As 31 international human rights organizations call for the release of Sharifeh Mohammadi, a labor activist sentenced to death, a Kurdish political prisoner has boycotted her court proceedings in protest.
They have condemned the accusations against Mohammadi as unfounded, asserting that Iran’s security institutions fabricated the case.
In a joint statement published by the US-based Human Rights Activists News Agency (HRANA), the rights groups urged Iran’s judiciary to drop all charges against Mohammadi and to cease the systematic harassment of women. “We ask the Iranian judiciary to immediately and unconditionally revoke all charges against Sharifeh Mohammadi," the statement read.
On July 4, Mohammadi was sentenced to death by Branch 1 of Iran’s Islamic Revolutionary Court in Rasht, under Judge Ahmad Darvish Goftar. She was convicted on charges of "armed rebellion" due to her alleged membership in the national Labor Unions Assistance Coordination Committee (LUACC), which operates legally in Iran, and the banned Komala Party of Iranian Kurdistan.
Both Mohammadi and her family have consistently denied her involvement with these organizations.
"The charges were brought against her because of her activities in defense of workers' rights, which were not only peaceful but also legal and within the framework of the country's laws,” the statement added.
It comes amid major crackdowns on labor protests which intensified after the Women, Life, Freedom uprising of 2022. Iran's economic crisis has seen calls for better working conditions and pay for workers across a range of industries.
The Campaign to Defend Sharifeh Mohammadi, supported by her family, has launched an online petition calling for the annulment of her death sentence and her immediate release. The petition has garnered over 5,000 signatures. “Sharifeh has no membership in any armed organization or political entity,” the petition asserts.
Other rights groups, including the US-based Center for Human Rights in Iran (CHRI), have also called for the immediate overturning of Mohammadi’s death sentence, expressing concern for other prisoners at risk of execution based on similarly dubious charges. Among them are Pakhshan Azizi and Varisheh Moradi, who also face "armed rebellion" charges.
In protest against the death sentences of Mohammadi and Azizi, Kurdish political prisoner Varisheh Moradi, currently imprisoned in Evin, refused to attend her second court session on Sunday.
“I will not go to court in protest against the death sentences handed down to my comrades Sharifeh Mohammadi and Pakhshan Azizi, and I do not recognize a court that does not issue fair judgments,” Moradi wrote in her defense letter, published by Iranian women’s rights group Bidarzani.
Moradi was scheduled for a second court session on August 4 before Judge Salavati, notoriously known as the “judge of death,” at Branch 15 of the Islamic Revolutionary Court.

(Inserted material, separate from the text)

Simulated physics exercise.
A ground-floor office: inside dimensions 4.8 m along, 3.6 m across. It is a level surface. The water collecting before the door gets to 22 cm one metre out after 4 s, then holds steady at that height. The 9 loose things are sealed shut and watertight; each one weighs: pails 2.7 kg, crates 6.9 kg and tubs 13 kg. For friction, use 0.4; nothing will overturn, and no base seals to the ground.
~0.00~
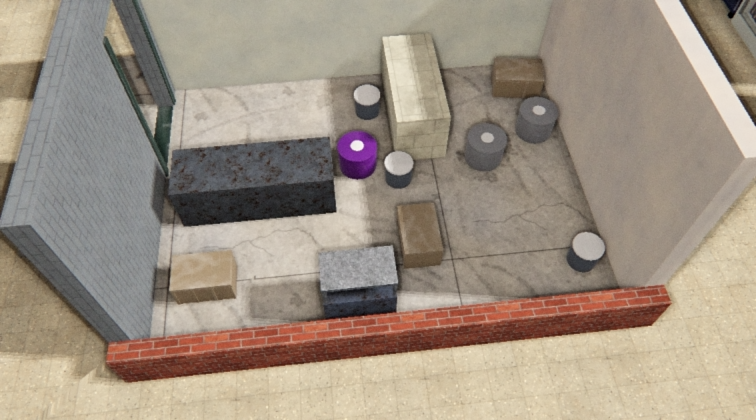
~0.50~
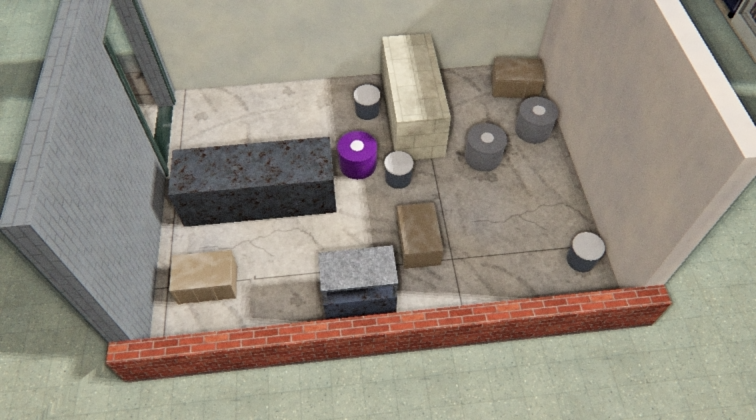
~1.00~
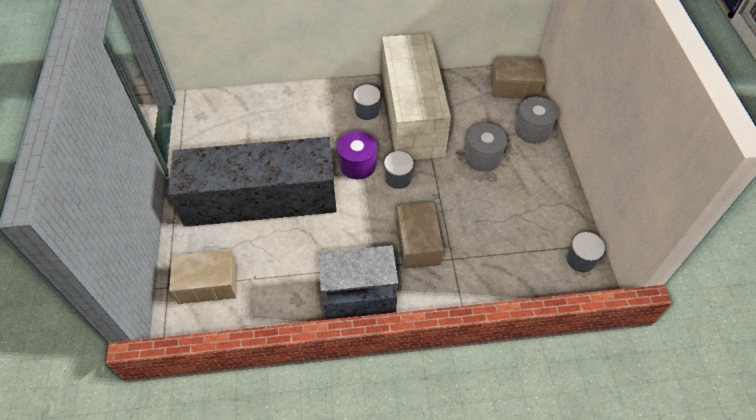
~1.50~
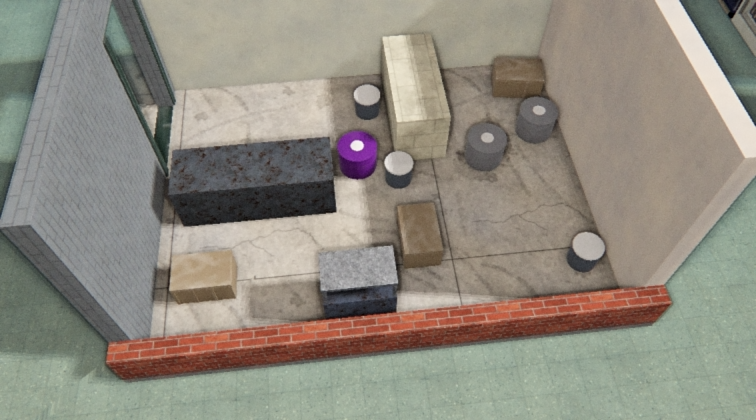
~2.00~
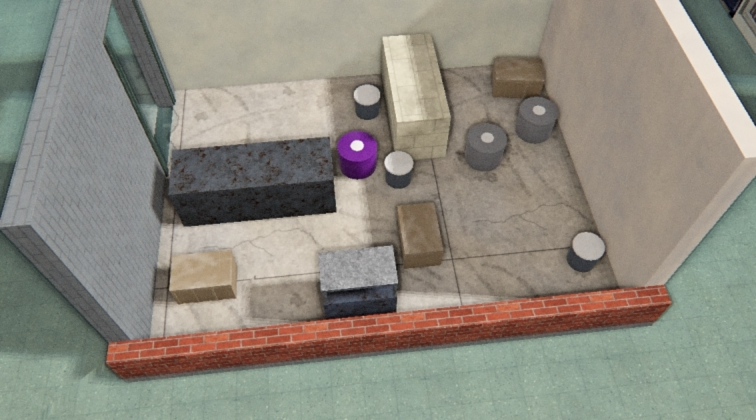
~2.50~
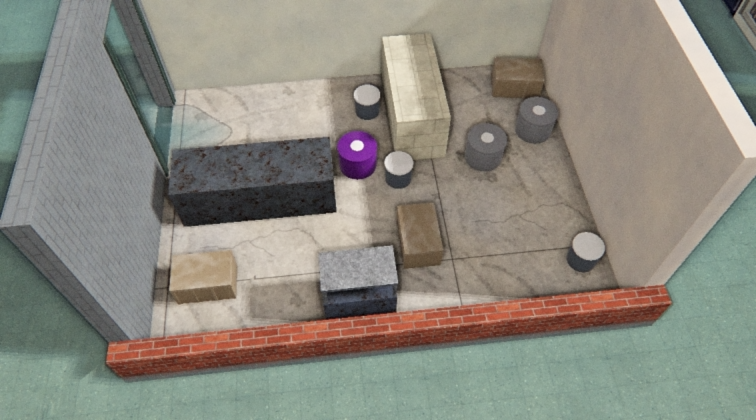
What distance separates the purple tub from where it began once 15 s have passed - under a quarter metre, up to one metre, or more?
The gap is more than one metre.
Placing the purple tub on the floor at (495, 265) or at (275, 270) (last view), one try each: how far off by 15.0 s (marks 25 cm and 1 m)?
First try: It covers a big distance; second try: It scarcely moves.
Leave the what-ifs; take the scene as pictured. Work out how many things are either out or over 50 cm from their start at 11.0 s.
Tally at that time: 6.
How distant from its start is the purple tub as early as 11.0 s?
Shift by then: About 140 cm.
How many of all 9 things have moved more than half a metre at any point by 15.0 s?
Total: 7.
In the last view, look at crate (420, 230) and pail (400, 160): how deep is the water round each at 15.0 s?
About 10 and 8 cm.
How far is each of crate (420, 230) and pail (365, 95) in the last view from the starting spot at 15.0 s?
Respectively 140 and 200 cm.
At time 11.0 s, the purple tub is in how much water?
Around 5 cm.
After 3.5 s the purple tub is near (357, 146), 0.0 m from its start, aground; 0 afloat.
After 6.8 s the purple tub is near (368, 205), 0.8 m from its start, aground; 1 afloat.
After 11.0 s the purple tub is near (367, 250), 1.4 m from its start, aground; 6 afloat.
After 15.0 s the purple tub is near (354, 251), 1.4 m from its start, aground; 8 afloat.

Following her refusal to attend, her lawyers, who have been denied access to her case details, were informed that the session has been postponed to a later date, according to the Kurdistan Human Rights Network (KHRN).
Moradi was arrested on August 1 last year and spent 13 days in Iran’s intelligence ministry detention in Sanandaj before being transferred to Ward 209 of Evin Prison in Tehran.
In her defense letter, Moradi described the severe mistreatment she endured from the moment of her arrest, stating she was subjected to “torture and physical assault.”
She described being subject to giving forced false confessions at Tehran's Evin prison, a tactic commonly used by Iranian authorities to justify the issuance of death sentences or long prison verdicts.
“I was transferred to Ward 209 of Evin House of Detention, where I spent four and a half months under intense pressure during interrogations that included torture, contradictory and deceptive fabricated scenarios, threats of character assassination, and forced confessions. I suffered severe headaches, constant nosebleeds, and worsening neck and back pain.”
“These were the gifts of my days in solitary confinement,” she added.
So far this year, 300 people have been executed in Iran. It follows record numbers last year when over 850 were killed.